The Middle-Class City: Transforming Space and Time in Philadelphia, 1876-1926

The Middle-Class City: Transforming Space and Time in Philadelphia, 1876-1926

The Middle-Class City: Transforming Space and Time in Philadelphia, 1876-1926

The Middle-Class City: Transforming Space and Time in Philadelphia, 1876-1926

Synopsis

The classic historical interpretation of the late nineteenth and early twentieth centuries in America sees this period as a political search for order by the middle class, culminating in Progressive Era reforms. In The Middle-Class City, John Hepp examines transformations in everyday middle-class life in Philadelphia between 1876 and 1926 to discover the cultural roots of this search for order. By looking at complex relationships among members of that city's middle class and three largely bourgeois commercial institutions--newspapers, department stores, and railroads--Hepp finds that the men and women of the middle class consistently reordered their world along rational lines.

According to Hepp, this period was rife with evidence of creative reorganization that served to mold middle-class life. The department store was more than just an expanded dry goods emporium; it was a middle-class haven of order in the heart of a frenetic city--an entirely new way of organizing merchandise for sale. Redesigned newspapers brought well-ordered news and entertainment to middle-class homes and also carried retail advertisements to entice consumers downtown via train and streetcar. The complex interiors of urban railroad stations reflected a rationalization of space, and rail schedules embodied the modernized specialization of standard time. In his fascinating investigation of similar patterns of behavior among commercial institutions, Hepp exposes an important intersection between the histories of the city and the middle class.
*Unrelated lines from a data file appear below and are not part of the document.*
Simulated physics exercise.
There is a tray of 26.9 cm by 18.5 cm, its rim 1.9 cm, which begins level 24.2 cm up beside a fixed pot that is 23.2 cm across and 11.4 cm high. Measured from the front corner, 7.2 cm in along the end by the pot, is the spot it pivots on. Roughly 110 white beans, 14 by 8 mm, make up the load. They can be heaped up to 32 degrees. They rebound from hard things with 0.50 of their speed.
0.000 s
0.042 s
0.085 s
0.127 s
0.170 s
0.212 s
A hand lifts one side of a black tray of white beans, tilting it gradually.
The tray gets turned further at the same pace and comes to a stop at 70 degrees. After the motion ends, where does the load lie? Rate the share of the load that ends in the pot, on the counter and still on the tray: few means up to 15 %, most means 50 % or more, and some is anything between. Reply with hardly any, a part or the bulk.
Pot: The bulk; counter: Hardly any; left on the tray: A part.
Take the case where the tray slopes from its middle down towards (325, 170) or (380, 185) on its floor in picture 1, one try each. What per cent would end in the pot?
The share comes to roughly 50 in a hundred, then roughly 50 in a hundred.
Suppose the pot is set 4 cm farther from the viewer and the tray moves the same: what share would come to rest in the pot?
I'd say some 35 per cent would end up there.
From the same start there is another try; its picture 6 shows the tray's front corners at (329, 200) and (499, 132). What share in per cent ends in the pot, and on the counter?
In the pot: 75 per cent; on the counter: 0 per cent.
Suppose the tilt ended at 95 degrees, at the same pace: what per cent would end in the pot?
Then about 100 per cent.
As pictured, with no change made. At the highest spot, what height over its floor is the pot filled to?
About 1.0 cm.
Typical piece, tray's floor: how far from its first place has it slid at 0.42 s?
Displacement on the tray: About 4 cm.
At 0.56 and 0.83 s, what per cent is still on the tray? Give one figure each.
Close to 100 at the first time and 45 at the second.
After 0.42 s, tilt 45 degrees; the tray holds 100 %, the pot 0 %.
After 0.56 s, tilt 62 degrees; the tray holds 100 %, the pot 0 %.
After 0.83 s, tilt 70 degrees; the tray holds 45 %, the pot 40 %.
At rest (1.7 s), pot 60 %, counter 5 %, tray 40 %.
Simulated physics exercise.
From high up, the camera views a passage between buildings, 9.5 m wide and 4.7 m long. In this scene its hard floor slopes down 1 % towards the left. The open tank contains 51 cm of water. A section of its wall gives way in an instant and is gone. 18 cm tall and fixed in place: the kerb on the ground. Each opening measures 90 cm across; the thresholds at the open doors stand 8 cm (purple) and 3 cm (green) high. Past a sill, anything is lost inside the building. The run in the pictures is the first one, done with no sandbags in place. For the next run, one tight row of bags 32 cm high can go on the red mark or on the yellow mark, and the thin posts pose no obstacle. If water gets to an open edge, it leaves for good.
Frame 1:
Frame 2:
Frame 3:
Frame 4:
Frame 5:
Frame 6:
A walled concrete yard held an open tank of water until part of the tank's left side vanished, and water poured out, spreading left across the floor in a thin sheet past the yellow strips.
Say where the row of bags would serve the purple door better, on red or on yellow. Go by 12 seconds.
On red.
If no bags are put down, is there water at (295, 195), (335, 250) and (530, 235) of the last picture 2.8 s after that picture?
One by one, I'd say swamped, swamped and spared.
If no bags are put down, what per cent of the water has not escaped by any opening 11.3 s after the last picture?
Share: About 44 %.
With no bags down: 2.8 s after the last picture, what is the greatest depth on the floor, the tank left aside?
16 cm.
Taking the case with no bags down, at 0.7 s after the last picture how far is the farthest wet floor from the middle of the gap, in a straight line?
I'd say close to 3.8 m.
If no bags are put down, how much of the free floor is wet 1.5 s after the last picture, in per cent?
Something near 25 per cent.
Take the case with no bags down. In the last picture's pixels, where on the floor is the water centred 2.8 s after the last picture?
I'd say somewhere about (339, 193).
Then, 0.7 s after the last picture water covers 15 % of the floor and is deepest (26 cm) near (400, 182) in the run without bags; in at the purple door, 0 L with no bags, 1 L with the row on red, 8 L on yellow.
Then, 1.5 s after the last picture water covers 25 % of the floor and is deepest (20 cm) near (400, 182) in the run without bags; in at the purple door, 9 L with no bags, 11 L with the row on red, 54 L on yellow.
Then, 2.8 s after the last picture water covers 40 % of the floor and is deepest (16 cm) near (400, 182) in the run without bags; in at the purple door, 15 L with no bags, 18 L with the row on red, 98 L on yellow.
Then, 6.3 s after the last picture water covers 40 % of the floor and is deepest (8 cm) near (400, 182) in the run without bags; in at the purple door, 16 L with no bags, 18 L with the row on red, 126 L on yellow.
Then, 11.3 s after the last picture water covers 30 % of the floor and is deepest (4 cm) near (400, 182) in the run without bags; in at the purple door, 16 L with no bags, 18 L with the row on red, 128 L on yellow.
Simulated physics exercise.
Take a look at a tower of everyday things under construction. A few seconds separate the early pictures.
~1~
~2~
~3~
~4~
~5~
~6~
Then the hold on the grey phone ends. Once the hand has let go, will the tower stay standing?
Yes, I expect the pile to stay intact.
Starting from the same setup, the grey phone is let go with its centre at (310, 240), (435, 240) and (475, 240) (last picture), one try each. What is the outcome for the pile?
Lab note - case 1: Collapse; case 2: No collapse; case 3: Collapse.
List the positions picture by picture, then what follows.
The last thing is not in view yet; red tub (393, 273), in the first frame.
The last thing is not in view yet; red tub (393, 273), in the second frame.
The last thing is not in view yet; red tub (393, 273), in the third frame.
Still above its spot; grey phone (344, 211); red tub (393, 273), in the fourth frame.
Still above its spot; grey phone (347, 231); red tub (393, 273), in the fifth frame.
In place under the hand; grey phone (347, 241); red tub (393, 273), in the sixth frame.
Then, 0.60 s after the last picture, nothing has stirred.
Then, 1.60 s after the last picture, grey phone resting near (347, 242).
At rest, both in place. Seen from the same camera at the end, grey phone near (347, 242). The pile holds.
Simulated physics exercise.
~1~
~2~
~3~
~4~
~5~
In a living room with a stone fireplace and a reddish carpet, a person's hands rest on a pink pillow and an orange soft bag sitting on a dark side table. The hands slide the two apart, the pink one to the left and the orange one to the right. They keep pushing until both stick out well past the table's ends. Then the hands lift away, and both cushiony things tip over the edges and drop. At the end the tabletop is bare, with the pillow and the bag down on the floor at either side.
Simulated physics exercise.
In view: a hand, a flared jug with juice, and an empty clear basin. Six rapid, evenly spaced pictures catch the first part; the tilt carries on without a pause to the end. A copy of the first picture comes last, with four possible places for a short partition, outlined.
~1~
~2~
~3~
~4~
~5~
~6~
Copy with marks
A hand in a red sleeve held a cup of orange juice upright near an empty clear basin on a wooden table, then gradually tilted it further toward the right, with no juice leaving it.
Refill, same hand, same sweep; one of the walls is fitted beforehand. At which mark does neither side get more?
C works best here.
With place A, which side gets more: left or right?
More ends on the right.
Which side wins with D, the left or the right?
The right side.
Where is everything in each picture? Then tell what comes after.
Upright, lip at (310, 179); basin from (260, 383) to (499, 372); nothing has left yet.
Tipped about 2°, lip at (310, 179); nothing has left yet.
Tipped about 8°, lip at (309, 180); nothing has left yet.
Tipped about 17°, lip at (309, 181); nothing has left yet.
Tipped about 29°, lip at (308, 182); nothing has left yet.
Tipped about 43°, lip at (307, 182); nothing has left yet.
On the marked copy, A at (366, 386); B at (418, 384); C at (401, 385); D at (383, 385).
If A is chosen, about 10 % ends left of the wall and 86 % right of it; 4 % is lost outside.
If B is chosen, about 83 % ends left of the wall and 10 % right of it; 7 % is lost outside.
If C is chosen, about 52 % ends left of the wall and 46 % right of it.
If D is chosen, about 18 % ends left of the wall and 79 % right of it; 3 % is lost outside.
In his careful reconstruction of this now vanished culture, Hepp examines a wide variety of sources, including diaries and memoirs left by middle-class women and men of the region. Following Philadelphians as they rode trains and trolleys, read newspapers, and shopped at department stores, he uses their accounts as individualized guidebooks to middle-class life in the metropolis. And through a creative use of photographs, floor plans, maps, and material culture, The Middle-Class City helps to reconstruct the physical settings of these enterprises and recreate everyday middle-class life, shedding new light on an underanalyzed historical group and the cultural history of twentieth-century America.

Excerpt

Historians have often viewed the reaction of the American middle class to the sweeping changes wrought by industrialization and urbanization as negative or, at best, ambivalent. the classic interpretation of the late nineteenth and early twentieth centuries sees this period as a political “search for order” by the bourgeoisie. My book examines transformations in everyday middle-class life in Philadelphia between 1876 and 1926 to discover the cultural roots of this search for order. By looking at the complex relationships among members of that city’s bourgeoisie and three largely middleclass commercial institutions (newspapers, department stores, and railroads), it finds that the bourgeoisie consistently reordered its world along new, rational lines during the late nineteenth century. At first, these changes were largely internal to the middle class, only affecting institutions that it used and controlled. Later, during the early twentieth century in particular, the bourgeoisie began to expand this new cultural sense of order to encompass politics as well.

In Philadelphia, these changes in middle-class world view were less inspired by a fear of the future than by a faith in continued progress. Although this confidence was not always unbounded and was occasionally tinged with a sense of nostalgia, the city’s bourgeois men and women saw the region’s transformation as positive. They believed, by and large, that the Philadelphia of tomorrow would be better than that of their day, which in turn was an improvement on the city of twenty years before. This is not surprising, as they were, for the most part, beneficiaries of these changes. Not only could they see tangible economic, scientific, and technological advancement with, at least for many of them, few costs, but their class was largely a product of this new order.